Building a quiet MythTV box – selecting a case

April 20, 2012

I’ve started looking around for a quiet but thermally good case for a MythTV box. My first thought was to do an HTPC case – the Lian Li HTPC C60 looked good.

But then I started worrying about airflow around the case. I’ve got a fairly narrow spot to put it in – about 46 cm – so a PC that’s 44 cm wide doesn’t leave a lot of room for cooling.

I decided to look into mini towers instead. The Lian Li V600F looks like it would be nice, but it has these ugly blue fans.

I also looked into the NZXT H2 (some were saying it was too flimsy), Antec P183 (too tall, not a mini tower) and Silverstone TJ-8e (an 18 inch fan in front, but only that. How hard to get a replacement when it dies?)

Now I’m leaning towards the Lian Li B10. It’s too bad that SPCR hasn’t reviewed it – they seem to know a thing or two about quiet and heat.
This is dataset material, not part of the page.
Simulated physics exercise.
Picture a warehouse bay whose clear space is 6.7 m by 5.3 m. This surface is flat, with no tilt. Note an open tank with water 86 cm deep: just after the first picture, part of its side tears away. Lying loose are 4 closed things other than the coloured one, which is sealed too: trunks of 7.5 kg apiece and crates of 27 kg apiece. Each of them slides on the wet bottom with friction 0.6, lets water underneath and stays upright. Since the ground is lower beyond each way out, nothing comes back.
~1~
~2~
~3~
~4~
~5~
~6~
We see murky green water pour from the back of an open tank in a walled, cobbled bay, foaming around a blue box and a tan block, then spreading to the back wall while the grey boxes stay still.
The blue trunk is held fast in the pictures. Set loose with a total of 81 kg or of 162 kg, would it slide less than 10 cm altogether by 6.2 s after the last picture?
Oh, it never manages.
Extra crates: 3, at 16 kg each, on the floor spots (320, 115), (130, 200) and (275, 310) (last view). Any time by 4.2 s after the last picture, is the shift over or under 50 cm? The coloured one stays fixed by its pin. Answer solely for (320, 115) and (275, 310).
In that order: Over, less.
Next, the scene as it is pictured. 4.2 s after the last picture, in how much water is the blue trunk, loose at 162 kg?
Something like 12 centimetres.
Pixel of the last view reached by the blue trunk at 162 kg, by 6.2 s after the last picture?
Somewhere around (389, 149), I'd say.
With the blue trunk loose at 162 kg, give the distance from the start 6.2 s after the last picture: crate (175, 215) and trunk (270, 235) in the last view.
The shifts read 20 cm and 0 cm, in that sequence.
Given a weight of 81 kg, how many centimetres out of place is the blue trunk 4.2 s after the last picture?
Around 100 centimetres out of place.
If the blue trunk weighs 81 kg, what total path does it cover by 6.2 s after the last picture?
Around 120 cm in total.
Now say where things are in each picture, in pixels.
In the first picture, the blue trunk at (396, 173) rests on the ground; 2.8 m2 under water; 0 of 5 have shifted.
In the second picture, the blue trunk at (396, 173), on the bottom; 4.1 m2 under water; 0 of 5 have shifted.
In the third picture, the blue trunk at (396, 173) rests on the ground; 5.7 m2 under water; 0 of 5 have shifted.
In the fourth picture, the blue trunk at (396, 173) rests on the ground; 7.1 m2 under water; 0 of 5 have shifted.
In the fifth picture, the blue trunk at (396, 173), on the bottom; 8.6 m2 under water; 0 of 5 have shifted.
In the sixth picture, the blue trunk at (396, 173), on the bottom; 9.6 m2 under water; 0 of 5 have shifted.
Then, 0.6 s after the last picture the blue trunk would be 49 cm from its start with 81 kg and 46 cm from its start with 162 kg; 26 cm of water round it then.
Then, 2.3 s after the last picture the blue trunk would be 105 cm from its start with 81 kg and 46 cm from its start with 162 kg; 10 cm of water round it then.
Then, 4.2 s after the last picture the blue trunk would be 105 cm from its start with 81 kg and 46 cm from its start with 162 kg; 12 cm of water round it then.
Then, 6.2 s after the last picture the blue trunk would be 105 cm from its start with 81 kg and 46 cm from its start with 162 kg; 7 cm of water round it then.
Building a quiet MythTV box – step 1 – thinking aloud

April 1, 2012

Due to decreased WAF for the old MythTV box, I’m looking into building a quieter one. I’ve decided to do a couple of things differently:

  • Use HDHomeRun for capture cards. That way, I won’t be stuck to a particular bus architecture. It also means the capture cards won’t be generating heat in the case.
  • Use a pair of 5400 RPM hard drives (maybe a 2.5″ one for the OS, and a 3.5″ one for the recordings? Need to have fans on all of them to cool them down.
  • Replace all the fans with FDB or maglev bearing fans
  • Use an external PSU like the PicoPSU or something like that. Here’s an adapter to make it fit in a standard fan bay. (This might also be a good idea for ham radio PSUs…)
  • Use an HTPC case or at least a quiet PC case
  • Probably end up with an nVidia video card.
  • I think I want a core2 duo 3.1 MHz or so motherboard/ processor combo
  • Does the Pico PSU mean I won’t be able to drive a DVD player? Maybe another external one (eSATA?) Am I going to end up with a bunch of individual set top boxes?
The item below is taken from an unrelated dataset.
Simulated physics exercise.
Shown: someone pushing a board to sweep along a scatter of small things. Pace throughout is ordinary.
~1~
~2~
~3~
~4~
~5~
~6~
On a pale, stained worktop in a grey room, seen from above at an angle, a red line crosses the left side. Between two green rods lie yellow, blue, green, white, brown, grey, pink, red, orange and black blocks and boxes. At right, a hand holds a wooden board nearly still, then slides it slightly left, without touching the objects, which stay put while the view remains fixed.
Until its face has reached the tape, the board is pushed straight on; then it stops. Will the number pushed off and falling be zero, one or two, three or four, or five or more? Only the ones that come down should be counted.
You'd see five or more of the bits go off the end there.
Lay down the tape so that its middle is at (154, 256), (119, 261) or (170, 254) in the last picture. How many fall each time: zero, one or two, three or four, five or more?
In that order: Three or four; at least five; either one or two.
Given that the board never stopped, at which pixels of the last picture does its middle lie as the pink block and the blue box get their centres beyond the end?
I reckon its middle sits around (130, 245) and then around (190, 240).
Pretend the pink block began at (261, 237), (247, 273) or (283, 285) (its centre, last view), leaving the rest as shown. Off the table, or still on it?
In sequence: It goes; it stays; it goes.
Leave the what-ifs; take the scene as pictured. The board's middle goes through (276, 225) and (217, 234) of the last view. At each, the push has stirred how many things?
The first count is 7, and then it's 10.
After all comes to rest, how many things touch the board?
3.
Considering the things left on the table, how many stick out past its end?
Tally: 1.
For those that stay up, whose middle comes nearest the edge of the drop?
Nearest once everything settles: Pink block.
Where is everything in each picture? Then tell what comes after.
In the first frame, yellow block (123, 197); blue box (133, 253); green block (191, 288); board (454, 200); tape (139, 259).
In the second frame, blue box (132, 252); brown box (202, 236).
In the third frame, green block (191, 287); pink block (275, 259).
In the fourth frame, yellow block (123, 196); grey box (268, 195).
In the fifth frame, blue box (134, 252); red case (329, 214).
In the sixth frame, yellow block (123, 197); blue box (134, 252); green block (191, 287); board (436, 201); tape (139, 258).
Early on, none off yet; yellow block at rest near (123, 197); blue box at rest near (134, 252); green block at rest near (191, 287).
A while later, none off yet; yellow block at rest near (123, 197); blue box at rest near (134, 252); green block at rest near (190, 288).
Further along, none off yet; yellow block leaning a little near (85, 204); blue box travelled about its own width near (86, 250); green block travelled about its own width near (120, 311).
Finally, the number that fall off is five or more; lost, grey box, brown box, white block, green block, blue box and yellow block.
The CPU cooling fans, video card and hard drives should generate most of the heat (and noise). Need to figure out how much power a video card uses.


Failed while running mythtranscode to cut commercials

February 27, 2011

For a long time I’ve had the error message “failed while running mythtranscode to cut commercials” on my MythTV box. Today I did some searching to find out more about it.
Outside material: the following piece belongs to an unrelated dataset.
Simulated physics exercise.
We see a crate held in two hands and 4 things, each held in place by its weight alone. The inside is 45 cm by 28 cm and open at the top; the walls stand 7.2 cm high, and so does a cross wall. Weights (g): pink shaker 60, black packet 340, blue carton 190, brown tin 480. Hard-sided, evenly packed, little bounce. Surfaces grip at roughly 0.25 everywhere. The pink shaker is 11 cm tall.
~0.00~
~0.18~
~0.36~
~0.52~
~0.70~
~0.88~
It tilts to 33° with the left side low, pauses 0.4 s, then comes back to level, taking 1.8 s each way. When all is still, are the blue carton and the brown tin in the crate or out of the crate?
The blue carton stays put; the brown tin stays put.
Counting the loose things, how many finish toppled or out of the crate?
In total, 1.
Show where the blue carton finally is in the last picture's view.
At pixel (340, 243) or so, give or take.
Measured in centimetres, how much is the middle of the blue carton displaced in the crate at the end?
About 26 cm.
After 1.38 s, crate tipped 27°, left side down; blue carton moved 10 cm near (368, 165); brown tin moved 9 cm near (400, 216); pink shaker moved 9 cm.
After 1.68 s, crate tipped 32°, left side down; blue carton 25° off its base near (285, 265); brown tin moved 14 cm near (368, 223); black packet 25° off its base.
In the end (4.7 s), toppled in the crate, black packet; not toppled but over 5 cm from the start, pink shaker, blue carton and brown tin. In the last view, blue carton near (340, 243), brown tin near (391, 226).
It turns out the error is caused by the existence or permissions of .ICEauthority.

I nuked ~/.ICEauthority and was able to mythtranscode. Apparently this file is recreated occasionally, so if I see this again I’ll check permissions.


Echo when playing back MythTV

October 26, 2010

I recently ran into an interesting problem with my MythTV audio. When I played back a program, it would play back with varying degrees of echo in the audio. Usually the echo would be around 100 ms behind, but if I skipped forward or back I could get it up to 3 seconds behind. This problem did not happen outside of MythTV.

First I started with alsa-mixer. There I determined that there was no level I could change to affect the echo. Changing the level always changed both the first audio and the echo.

Next I tried reinstalling the AC97 sound driver, because I saw a website that noted when the driver was corrupt you could get an echo. No dice.

Finally, I happened to be running top, and I saw this:

  PID USER      PR  NI  VIRT  RES  SHR S %CPU %MEM    TIME+  COMMAND
 4273 myth 20   0  220m  85m 3588 S   12  8.5  11:55.43 mythfrontend.re
 4257 myth 20   0  245m  85m 3700 S   12  8.5  10:20.79 mythfrontend.re

I had two copies of mythfrontend.real running! Both were getting the lirc keypresses and acting on them. This meant everything (including the player) was being run twice… hence an echo slightly behind the main audio.

Somehow the Gnome session state had been saved with a mythfrontend.real running, and when it was restored it would restore with that mythfrontend.real as well as start a new one. I made sure the session state wasn’t being saved (under Settings), killed all the running mythfrontend.real instances, and then logged out saving the session. Next I logged in and out but unchecked the button to save session on logout. That seems to have done the trick.


Modeline for Samsung LN32A450C

October 25, 2009

When I switched my video card after the capacitors burnt out on the old one, I found I could no longer do 1366×768 video on a Samsung LN32A450C. Most frustrating was the fact that I’d see the video for about four seconds, before the TV decided it didn’t want to display it and showed “Mode not supported”.

Apparently, this is a common problem with Samsung TVs – and cvt was no help.

Luckily, I found this post – so here is the modeline for the Samsung LN32A450C

Modeline "1360x768" 85.500 1360 1440 1552 1792 768 771 777 795 +hsync +vsync

I just had to add that to my Monitor section of /etc/X11/xorg.conf and the autodetection on Ubuntu 9.04 did the rest. This is actually 1360×768, not the specified 1366×768 that Samsung is supposed to support – but I don’t miss the few pixels on either side.